Poi le voci di corridoio, smentite da uno degli interessati, Bettini, sostengono che l'attuale segretario abbia chiesto all'ex collaboratore veltroniano di intervenire presso Ignazio Marino per "siglare un accordo" o, per dirla terra terra, affinchè questi rinunciasse a correre per la segreteria. Ricevuto un secco no, Franceschini ha deciso di continuare la campagna elettorale "chiedendo il voto utile per me anche ai suoi elettori". Alla faccia della democrazia: "democratici" sì, ma solo di fatto...

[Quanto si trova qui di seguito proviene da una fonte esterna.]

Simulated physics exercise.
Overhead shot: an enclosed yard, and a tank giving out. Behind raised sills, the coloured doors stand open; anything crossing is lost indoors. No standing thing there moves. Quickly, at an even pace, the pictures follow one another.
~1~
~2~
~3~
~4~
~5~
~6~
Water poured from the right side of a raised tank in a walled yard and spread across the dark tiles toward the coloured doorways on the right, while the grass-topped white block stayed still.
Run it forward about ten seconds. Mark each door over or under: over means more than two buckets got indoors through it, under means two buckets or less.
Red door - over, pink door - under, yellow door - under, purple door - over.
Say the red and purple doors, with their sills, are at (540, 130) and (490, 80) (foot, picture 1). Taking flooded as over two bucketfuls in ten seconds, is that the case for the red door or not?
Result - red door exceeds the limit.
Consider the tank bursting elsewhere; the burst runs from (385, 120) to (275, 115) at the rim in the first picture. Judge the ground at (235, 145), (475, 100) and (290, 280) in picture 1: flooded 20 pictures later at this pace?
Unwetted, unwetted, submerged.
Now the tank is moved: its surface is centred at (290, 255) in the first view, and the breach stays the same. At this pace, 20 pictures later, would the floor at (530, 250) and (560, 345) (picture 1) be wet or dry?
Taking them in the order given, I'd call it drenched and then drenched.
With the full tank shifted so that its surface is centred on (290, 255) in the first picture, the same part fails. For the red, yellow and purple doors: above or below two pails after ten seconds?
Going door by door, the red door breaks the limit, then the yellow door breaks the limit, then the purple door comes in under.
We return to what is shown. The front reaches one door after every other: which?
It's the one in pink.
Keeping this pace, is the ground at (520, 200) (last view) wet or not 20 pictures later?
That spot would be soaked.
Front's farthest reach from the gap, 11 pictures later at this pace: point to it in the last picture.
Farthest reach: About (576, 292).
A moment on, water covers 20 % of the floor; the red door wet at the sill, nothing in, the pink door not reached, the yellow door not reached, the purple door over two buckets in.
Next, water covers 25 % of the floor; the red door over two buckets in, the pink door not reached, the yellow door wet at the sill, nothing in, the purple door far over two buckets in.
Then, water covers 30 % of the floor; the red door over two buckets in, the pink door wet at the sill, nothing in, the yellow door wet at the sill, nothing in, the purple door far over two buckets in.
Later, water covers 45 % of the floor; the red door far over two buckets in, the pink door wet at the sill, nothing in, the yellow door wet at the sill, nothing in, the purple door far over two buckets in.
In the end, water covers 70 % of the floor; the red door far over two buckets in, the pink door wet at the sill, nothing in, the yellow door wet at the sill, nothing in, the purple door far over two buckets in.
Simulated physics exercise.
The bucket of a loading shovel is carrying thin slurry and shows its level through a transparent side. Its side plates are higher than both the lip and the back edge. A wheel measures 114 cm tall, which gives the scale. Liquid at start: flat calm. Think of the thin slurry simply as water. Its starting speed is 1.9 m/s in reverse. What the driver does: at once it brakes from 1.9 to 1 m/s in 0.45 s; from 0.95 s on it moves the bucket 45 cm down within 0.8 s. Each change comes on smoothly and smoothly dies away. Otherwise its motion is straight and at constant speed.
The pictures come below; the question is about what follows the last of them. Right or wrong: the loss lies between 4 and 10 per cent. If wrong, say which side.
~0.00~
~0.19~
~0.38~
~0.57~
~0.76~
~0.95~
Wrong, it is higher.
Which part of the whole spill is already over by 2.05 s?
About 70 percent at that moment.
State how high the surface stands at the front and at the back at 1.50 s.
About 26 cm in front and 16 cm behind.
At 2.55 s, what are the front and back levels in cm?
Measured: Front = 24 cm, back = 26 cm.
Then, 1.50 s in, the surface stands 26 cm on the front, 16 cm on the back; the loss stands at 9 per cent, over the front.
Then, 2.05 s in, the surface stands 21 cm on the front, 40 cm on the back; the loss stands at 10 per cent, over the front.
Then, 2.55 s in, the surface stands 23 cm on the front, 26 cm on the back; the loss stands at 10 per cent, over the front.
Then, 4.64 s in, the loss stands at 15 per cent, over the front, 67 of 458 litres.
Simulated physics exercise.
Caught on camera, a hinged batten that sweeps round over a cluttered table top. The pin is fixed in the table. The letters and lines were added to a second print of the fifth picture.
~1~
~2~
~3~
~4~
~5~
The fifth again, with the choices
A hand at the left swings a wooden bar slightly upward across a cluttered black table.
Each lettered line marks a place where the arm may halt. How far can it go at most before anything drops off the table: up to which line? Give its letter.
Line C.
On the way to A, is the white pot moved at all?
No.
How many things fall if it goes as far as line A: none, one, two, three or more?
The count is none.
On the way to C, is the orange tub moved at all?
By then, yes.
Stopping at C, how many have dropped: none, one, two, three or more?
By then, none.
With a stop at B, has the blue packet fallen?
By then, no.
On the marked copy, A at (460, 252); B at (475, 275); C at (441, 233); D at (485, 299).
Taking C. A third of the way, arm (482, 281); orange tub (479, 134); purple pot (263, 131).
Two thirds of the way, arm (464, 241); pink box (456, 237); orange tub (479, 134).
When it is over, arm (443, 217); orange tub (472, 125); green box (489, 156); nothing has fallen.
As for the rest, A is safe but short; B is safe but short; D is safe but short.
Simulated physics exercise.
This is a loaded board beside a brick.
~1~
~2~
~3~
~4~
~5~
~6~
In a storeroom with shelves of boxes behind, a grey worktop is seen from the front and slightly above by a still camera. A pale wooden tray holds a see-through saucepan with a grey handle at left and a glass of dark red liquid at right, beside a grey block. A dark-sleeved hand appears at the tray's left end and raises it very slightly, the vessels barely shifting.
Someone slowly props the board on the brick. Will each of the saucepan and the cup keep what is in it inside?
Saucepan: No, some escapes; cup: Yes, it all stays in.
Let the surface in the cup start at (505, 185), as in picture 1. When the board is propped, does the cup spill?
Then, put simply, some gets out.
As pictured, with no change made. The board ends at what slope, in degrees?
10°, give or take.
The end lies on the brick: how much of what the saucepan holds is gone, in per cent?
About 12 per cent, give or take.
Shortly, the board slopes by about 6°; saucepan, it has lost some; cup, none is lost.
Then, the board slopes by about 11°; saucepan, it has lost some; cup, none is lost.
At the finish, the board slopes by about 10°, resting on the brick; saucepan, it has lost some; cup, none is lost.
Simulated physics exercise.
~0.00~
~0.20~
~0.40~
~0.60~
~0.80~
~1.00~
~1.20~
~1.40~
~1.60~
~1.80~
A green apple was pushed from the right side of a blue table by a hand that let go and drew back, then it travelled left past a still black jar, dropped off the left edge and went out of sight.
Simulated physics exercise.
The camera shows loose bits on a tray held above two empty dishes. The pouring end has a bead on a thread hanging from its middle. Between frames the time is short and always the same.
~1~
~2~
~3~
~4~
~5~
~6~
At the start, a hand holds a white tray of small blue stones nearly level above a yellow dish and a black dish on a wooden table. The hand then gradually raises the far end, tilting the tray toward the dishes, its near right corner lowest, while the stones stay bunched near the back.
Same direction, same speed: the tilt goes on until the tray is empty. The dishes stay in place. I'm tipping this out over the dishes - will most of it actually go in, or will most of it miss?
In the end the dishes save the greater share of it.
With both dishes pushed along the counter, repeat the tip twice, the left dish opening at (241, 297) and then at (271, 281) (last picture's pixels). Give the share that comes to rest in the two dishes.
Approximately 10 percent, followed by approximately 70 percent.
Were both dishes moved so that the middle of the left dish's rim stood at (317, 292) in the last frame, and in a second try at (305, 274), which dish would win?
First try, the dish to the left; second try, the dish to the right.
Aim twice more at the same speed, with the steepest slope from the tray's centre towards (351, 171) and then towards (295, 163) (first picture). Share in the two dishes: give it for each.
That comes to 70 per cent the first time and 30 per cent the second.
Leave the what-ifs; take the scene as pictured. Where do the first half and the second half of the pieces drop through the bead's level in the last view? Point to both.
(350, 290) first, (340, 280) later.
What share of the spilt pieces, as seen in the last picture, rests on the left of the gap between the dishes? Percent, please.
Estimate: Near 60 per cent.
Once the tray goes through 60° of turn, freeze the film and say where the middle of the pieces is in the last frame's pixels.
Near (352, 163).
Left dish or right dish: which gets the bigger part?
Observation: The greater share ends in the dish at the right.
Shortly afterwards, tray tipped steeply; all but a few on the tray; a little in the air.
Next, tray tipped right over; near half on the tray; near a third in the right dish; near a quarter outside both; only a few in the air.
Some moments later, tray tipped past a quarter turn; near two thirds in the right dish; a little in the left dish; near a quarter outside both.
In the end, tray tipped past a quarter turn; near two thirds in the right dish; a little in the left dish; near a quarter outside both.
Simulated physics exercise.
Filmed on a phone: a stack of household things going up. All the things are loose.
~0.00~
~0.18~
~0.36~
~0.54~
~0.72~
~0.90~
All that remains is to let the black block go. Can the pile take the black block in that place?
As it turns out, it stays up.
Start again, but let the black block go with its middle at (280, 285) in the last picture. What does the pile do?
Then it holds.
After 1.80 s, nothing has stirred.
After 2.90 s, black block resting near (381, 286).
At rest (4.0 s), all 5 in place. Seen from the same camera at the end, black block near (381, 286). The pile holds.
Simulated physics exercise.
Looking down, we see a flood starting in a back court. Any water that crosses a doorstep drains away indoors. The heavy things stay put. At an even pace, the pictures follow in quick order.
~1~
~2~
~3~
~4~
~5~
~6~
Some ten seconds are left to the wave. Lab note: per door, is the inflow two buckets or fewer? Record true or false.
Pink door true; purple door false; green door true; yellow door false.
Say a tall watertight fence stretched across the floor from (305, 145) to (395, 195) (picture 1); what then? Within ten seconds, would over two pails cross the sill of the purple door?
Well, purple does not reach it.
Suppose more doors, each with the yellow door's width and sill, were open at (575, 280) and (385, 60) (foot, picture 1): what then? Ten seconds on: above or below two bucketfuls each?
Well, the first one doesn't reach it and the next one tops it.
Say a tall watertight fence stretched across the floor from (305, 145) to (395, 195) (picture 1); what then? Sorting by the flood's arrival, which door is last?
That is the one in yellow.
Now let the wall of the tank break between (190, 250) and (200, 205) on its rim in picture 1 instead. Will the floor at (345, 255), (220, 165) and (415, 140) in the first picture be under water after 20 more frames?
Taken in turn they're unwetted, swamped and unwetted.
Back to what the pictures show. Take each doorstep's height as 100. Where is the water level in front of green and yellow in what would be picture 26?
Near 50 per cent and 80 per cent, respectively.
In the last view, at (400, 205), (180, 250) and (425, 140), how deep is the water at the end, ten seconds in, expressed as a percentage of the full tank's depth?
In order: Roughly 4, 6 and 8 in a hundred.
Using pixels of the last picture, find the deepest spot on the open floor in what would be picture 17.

E infine il povero Franceschini ha deciso di ingaggiare una battaglia con Massimo D'Alema: forse non sa chi ha davanti, eppure continua a giocare col fuoco, rischia di uscire con le ossa rotte. Si è lanciato in giudizi sprezzanti, ignaro delle conseguenze politiche: il suo obiettivo è quello di "raffigurare l'ex ministro degli Esteri come l'uomo nero del Partito democratico, colui che vuole distruggere lo spirito del Pd". Nell'intervista alle Iene rincara la dose rispondendo alla domanda "Cosa non le piace di Bersani?" "D'Alema". Sempre Baffetto è destinatario di varie stoccate: sostenitore dell'alleanza col grande centro, egli indossa "una delle casacche del '900", vorrebbe "riproporre alleanze vaste da Mastella a Diliberto", dà interviste "contro i compagni" (Franceschini è stato definito pochi giorni fa da D'Alema in un'intervista "incommensurabilmente" meno credibile di Bersani). La risposta di D'Alema non si è fatta attendere: "E' curioso che il segretario del mio partito, per andare sui giornali, debba attaccare me. Forse è una delle regioni per cui bisogna cambiare il segretario".
Più che la presentazione di una mozione congressuale è parso un regolamento di conti interno, che sicuramente non lo aiuterà ad essere riconfermato, visto il risultato deludente dei congressi locali. Cosa dire? Un autentico suicidio l'intervento di ieri.
Pier Luigi Bersani, colui che sarà, salvo colpi di scena, il nuovo segretario, ha mostrato tutta la sua stoffa di politico di lungo corso nel corso del suo discorso. Con il linguaggio della quotidianità, come è uso fare, ha toccato i temi di attualità, la disoccupazione, la crisi, la "deformazione populista del sistema", annuncia "riforme liberali con un nome e un cognome", chiede rispetto per le donne e invita a "riaprire il cantiere dell'Ulivo". L'applauso è più pigro, ma le sue parole lasciano una speranza di cambiamento, uno spiraglio per rimettere in moto il Pd che nella gestione Veltroni-Franceschini ha pressochè arrestato la sua corsa al punto che il suo discorso è stato catalogato come "discorso da primo ministro" in grado di parlare al Paese. Da non sottovalutare l'appoggio di Guglielmo Epifani giunto in serata, il cui peso non è indifferente visto che la Cgil è l'"unica organizzazione che è ancora in grado di portare la gente in piazza...e alle urne delle primarie".
Per quanto riguarda Marino, sebbene le speranze di elezione siano ridotte al lumicino, egli ha strappato applausi sulla laicità e ha invitato i dirigenti del Pd a smettere di litigare: al Pd serve un "rinnovamente radicale" e "unità".
Tra due settimane la situazione si chiarirà del tutto e non sono da escludere soprese: da allora potremo cominciare ad intravedere il nuovo assetto del Partito democratico.